¿Tenemos que celebrar? ¿Qué? Entender
la libertad como una posibilidad y no como un patrimonio ansioso de conquistas
nos permite acceder a una mirada más esencial de nuestro arte. Esta “posibilidad”
es una puerta que puede abrirse o cerrarse, según las llaves que uno tenga del (des)
aprendizaje cotidiano. Flujo que nos acerca a una realidad permeable y jamás
estática. Esa es la tarea del creador que construye geografías sobre
territorios conquistados por la tradición y la inapetencia. Marcas visibles de
naciones precarias. Marca Perú. Marca Espacio… Libre. ¿Espacio Libre? ¿Será
posible que los años hayan borrado algunas fronteras o alguna limitante de
nuestro pensamiento originario? ¿Será posible que de algo nos hayamos
desacostumbrado para sorprendernos un poco más del otro?
Definitivamente algo ha cambiado.
Poco o mucho. No importa. Algo ha cambiado y eso basta. Nuestra idea de
libertad es otra. Nuestro espacio es más amplio y menos puta. Menos carroñero.
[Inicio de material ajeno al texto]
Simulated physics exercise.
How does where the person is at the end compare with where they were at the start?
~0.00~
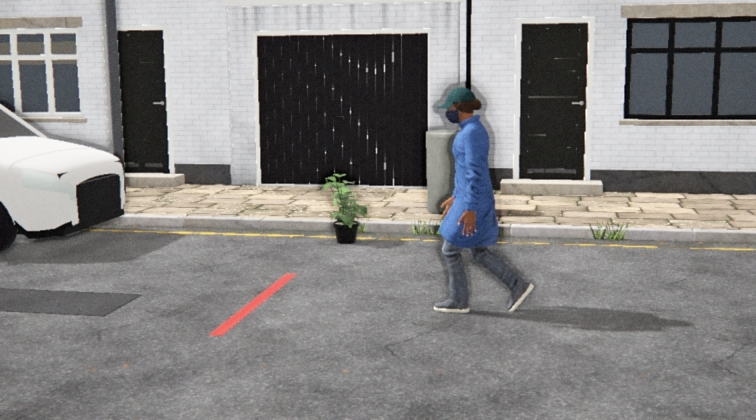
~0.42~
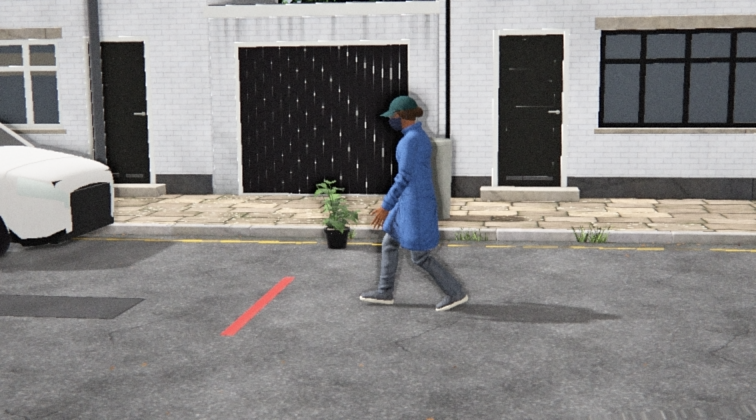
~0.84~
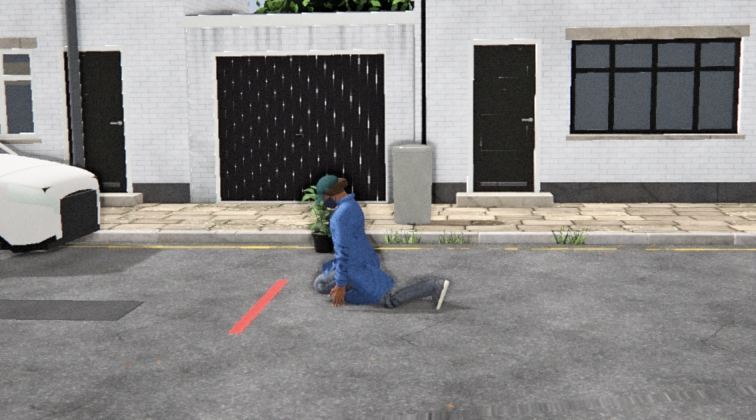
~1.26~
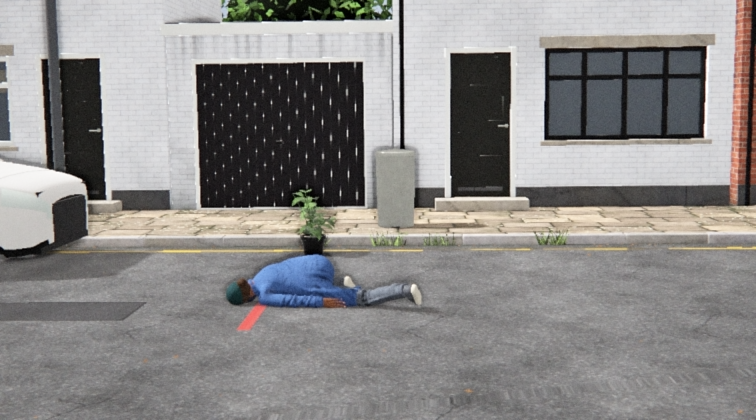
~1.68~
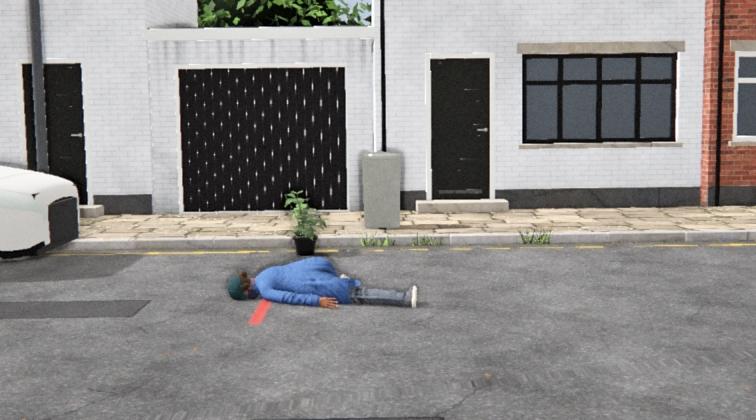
At the start the person was upright and walking, well to the right of the red tape. By the end they were farther left, lying on the ground with their head just beyond the tape.
A person in a blue coat and green cap walked left along a street toward a strip of red tape, dropped to their knees, then toppled forward and ended lying still, head just past the tape and hips short of it.
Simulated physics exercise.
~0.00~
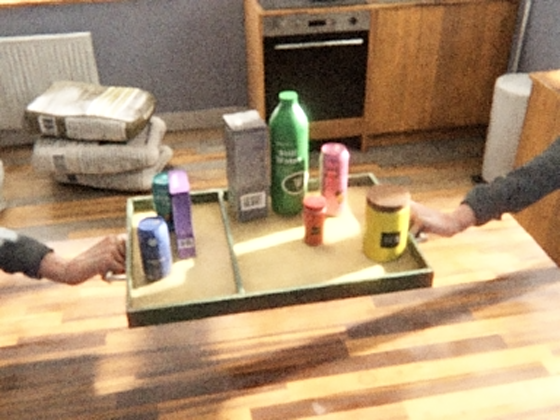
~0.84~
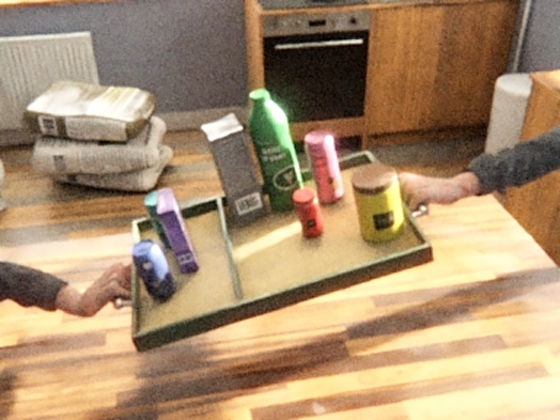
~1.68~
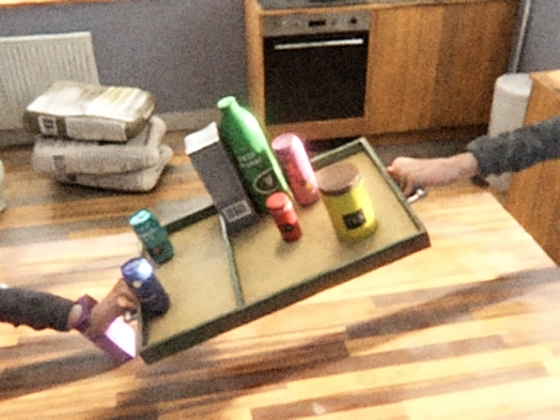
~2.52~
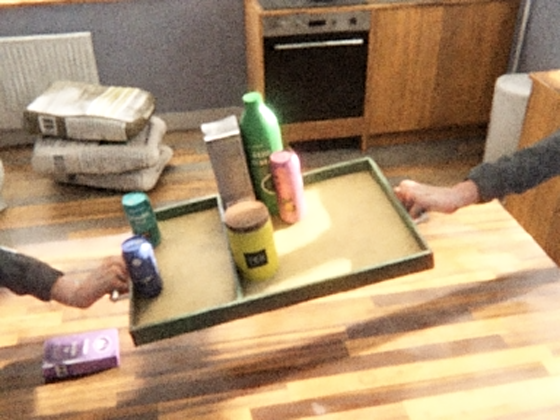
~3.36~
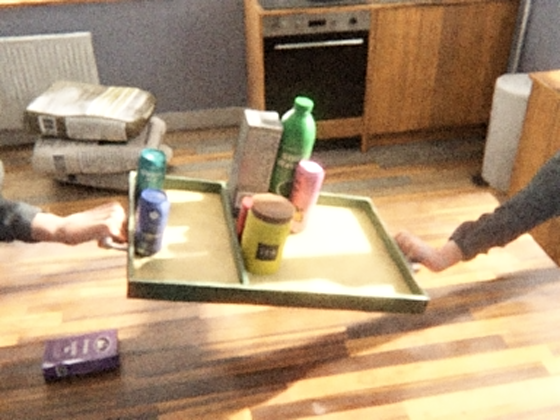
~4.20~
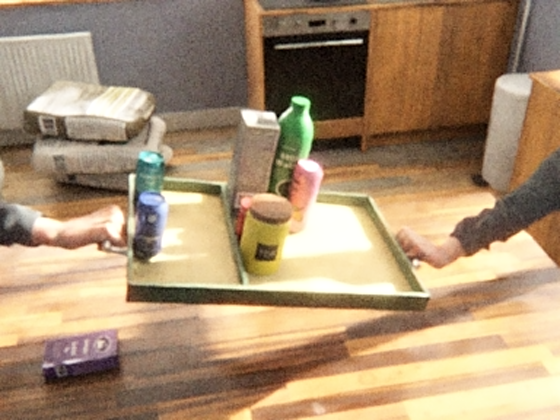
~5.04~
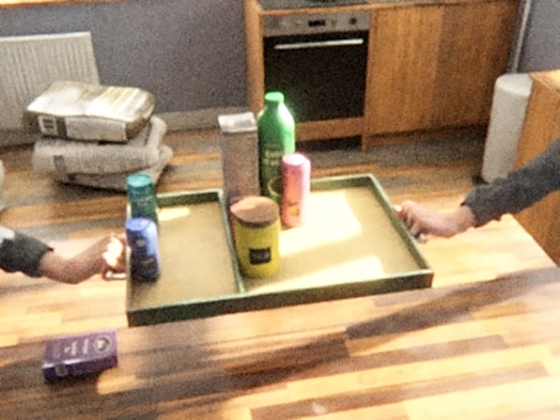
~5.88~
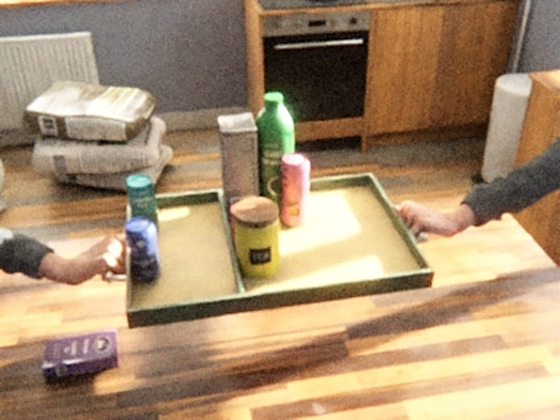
In a kitchen, two hands tilt a tray left, dropping a purple packet, then level it.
Menos. Aunque parezca una suma –por aquello a que suenan trece años- la realidad es una resta. Una depuración como nos gusta
decir. A estas alturas los años importan cada vez menos. Los montajes como
productos definitivos salieron de carrera. Las fórmulas ya no nos interesan. La
respuesta mediática es una pieza de museo en cajas de cartón. Los nombres se
diluyen en el tiempo. Los roles. El dinero. Incluso el aplauso. Casi todo ha
perdido un lugar hegemónico, prioritario, funcional, trascendente. Y así,
podríamos seguir restando hasta quedarnos sin zapatos. Absolutamente desnudos
para empezar de nuevo.
Así queremos (no) celebrarnos
trece años después. Entre el vaivén de las preguntas, entre encuentros y
desencuentros vemos aparecer nuevas geografías, nuevos cuerpos, nuevos retos
colectivos. Todo parece celebrar la libertad. ¡Cuidado! No esa a la que tanta
reverencia se le confiere. Una libertad más bien cercana a la de un perro de la
calle recién adoptado por una familia pobre. Pobre pero honrada como dicen las
personas con aire resignado. Eso somos ahora. Un espacio más libre sin
territorio visible. Atrincherados en un barrio donde ninguna estatua se limpia
porque habría que mostrar un rostro que –debajo de su propia mugre- más parece
un leproso. Barranco se llama. Y, como su nombre lo dice, siempre se camina en
el borde de algún acantilado. Lo sospechoso es que nadie piense en el suicidio
o en darle un ayudadita a tanta burocracia inútil. Claro, como esta es una
ciudad de gallinazos, lo más probable, es que al ser lanzados al vacío,
levanten vuelo hacia el campanario redentor de alguna iglesia. ¿Tenemos que
celebrar? ¿Qué?
Un susurro enfático nos llega de
Paulo Freire: “Más temprano de lo que muchos piensan, los hombres y mujeres del
mundo, van a reinventar maneras nuevas de pelear…” ¡Trece años aún es muy poco!